Easing winds aid firefighters' effort in San Fernando Valley blazes
The let-up helps keeps flames from marching over the mountains to Malibu, along a well-worn path. But the season of Santa Anas has just begun, and no rain is forecast any time soon.
Mel Melcon /Los Angeles Times
Calmer winds Tuesday kept the largest of two San Fernando Valley wildfires from making a run toward the sea, averting a disaster scenario that has played out regularly over recent decades.
The blazes, which have claimed two lives, destroyed 49 structures and burned 18,000 acres, heralded the start of Southern California's Santa Ana season, when desert winds fan the most ferocious fires. By some measures, the region got off lightly.
"We were very, very fortunate we haven't had the damage you'd expect," said Mayor Antonio Villaraigosa.

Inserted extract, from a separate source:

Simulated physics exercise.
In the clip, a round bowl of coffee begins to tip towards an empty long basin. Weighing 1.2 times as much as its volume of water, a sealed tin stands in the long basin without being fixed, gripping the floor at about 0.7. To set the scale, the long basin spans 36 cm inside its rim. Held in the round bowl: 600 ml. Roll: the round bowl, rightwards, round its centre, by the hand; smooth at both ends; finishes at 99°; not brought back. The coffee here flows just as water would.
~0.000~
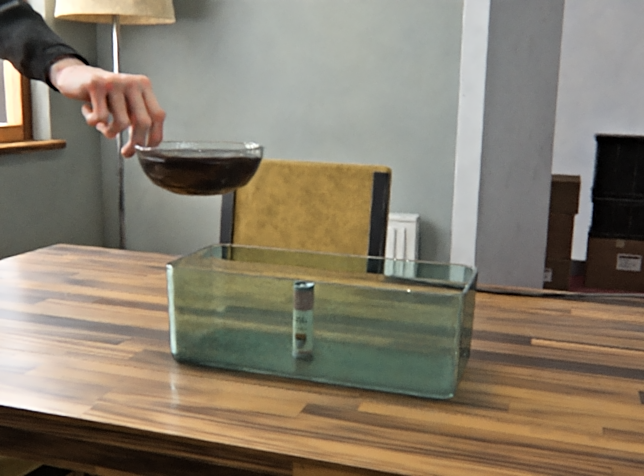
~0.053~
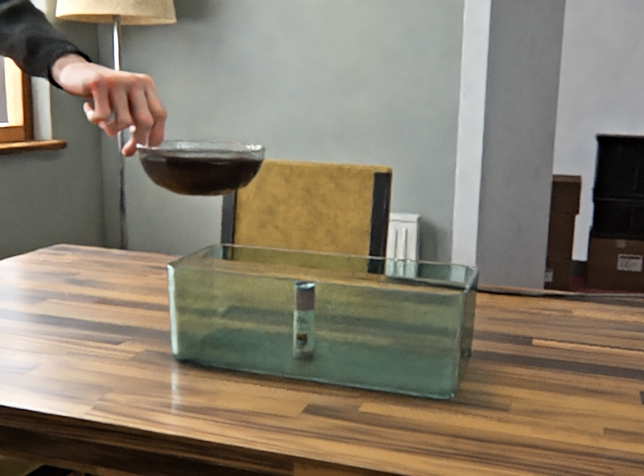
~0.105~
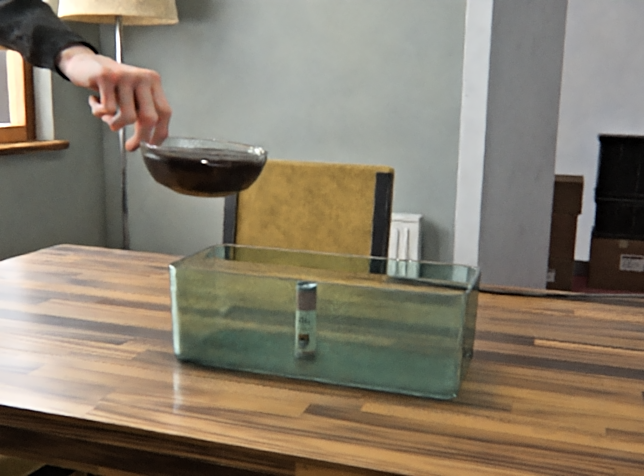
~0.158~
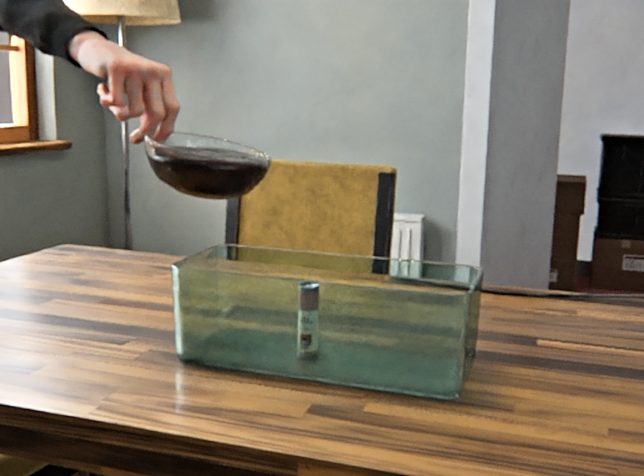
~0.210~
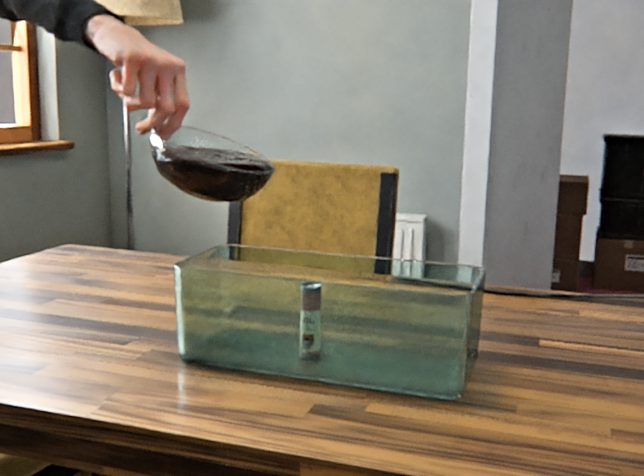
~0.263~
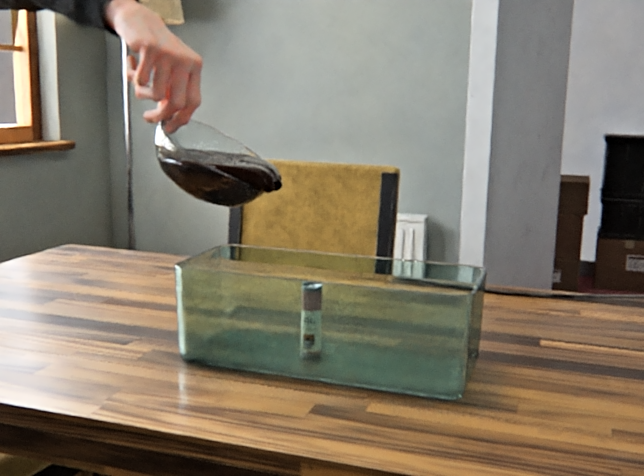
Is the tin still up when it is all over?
No. I'd say it will come down.
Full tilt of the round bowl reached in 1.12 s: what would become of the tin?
In that case the tin does not tip.
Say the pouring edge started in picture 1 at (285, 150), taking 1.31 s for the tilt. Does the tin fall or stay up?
It does not tip.
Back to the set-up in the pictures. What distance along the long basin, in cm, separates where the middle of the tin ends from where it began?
Around 5.5 cm.
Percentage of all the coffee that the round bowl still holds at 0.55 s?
Some 9 % of it is still there.
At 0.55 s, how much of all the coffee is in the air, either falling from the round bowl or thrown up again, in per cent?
About 24 per cent.
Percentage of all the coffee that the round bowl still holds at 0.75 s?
Roughly 0 per cent.
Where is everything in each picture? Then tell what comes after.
Tilt 0°; pouring edge (258, 150); surface from (151, 151) to (258, 157); the long basin's rim runs from (191, 256) to (471, 282); the tin's top is at (304, 288), in the first picture.
Tilt 1°; pouring edge (259, 152); surface from (152, 150) to (259, 158), in the second picture.
Tilt 5°; pouring edge (262, 156); surface from (155, 149) to (262, 160), in the third picture.
Tilt 12°; pouring edge (266, 164); surface from (160, 148) to (266, 163), in the fourth picture.
Tilt 20°; pouring edge (268, 174); surface from (166, 148) to (267, 167); 2 per cent is over the edge, in the fifth picture.
Tilt 30°; pouring edge (268, 185); surface from (170, 151) to (261, 172); 10 per cent is over the edge, in the sixth picture.
After 0.55 s the tilt is 87° and 9 per cent is still to pour; the tin stands where it began.
After 0.75 s the tilt is 99° and 0 per cent is still to pour; the tin leans 9°.
After 0.97 s the tilt is 99° and 0 per cent is still to pour; the tin leans 12°.
After 1.21 s the tilt is 99° and 0 per cent is still to pour; the tin leans 4°.
In the end the tin lies on its side.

The Sesnon fire, which started Monday in Porter Ranch, grew to 13,200 acres overnight. Light winds allowed firefighters to make headway Tuesday in cutting containment lines on the fire's eastern flank.
The Santa Ana winds are expected to dissipate today, allowing even more aggressive fire-suppression tactics. Although the turn of weather was heartening, it was tempered by the knowledge that as Santa Ana fires go, these blazes were small and the winds that drove them relatively moderate.
The path the fires sought through the network of canyons ringing the Valley is a historic and predictable fire funnel, channeling flame to areas that have burned time and again. And the Santa Anas that drive the flames strike regularly through the fall.
"This was a preview of coming attractions," said William Patzert, a climatologist at Jet Propulsion Laboratory in La Cañada Flintridge. "Now we're in a race with Mother Nature. What comes first? More Santa Anas or rain?"
There are normally about 30 Santa Ana days a year, Patzert said, and Southern California burned through three of them.
"This is just the beginning. We're 10% through the season," he said. "People forget that Santa Anas are normal, natural and part of the history of Southern California."
The smaller 4,800-acre Marek fire in Lake View Terrace was 70% contained, according to the Los Angeles County Fire Department. In San Diego County, the Juliet fire at Camp Pendleton spread to 3,600 acres and was 60% contained. Close to the Mexican border east of San Diego the 200-acre Shockey fire broke out early Tuesday near Highway 94 but was 70% contained by evening. A fire in the Little Mountain area of San Bernardino County was contained at 100 acres.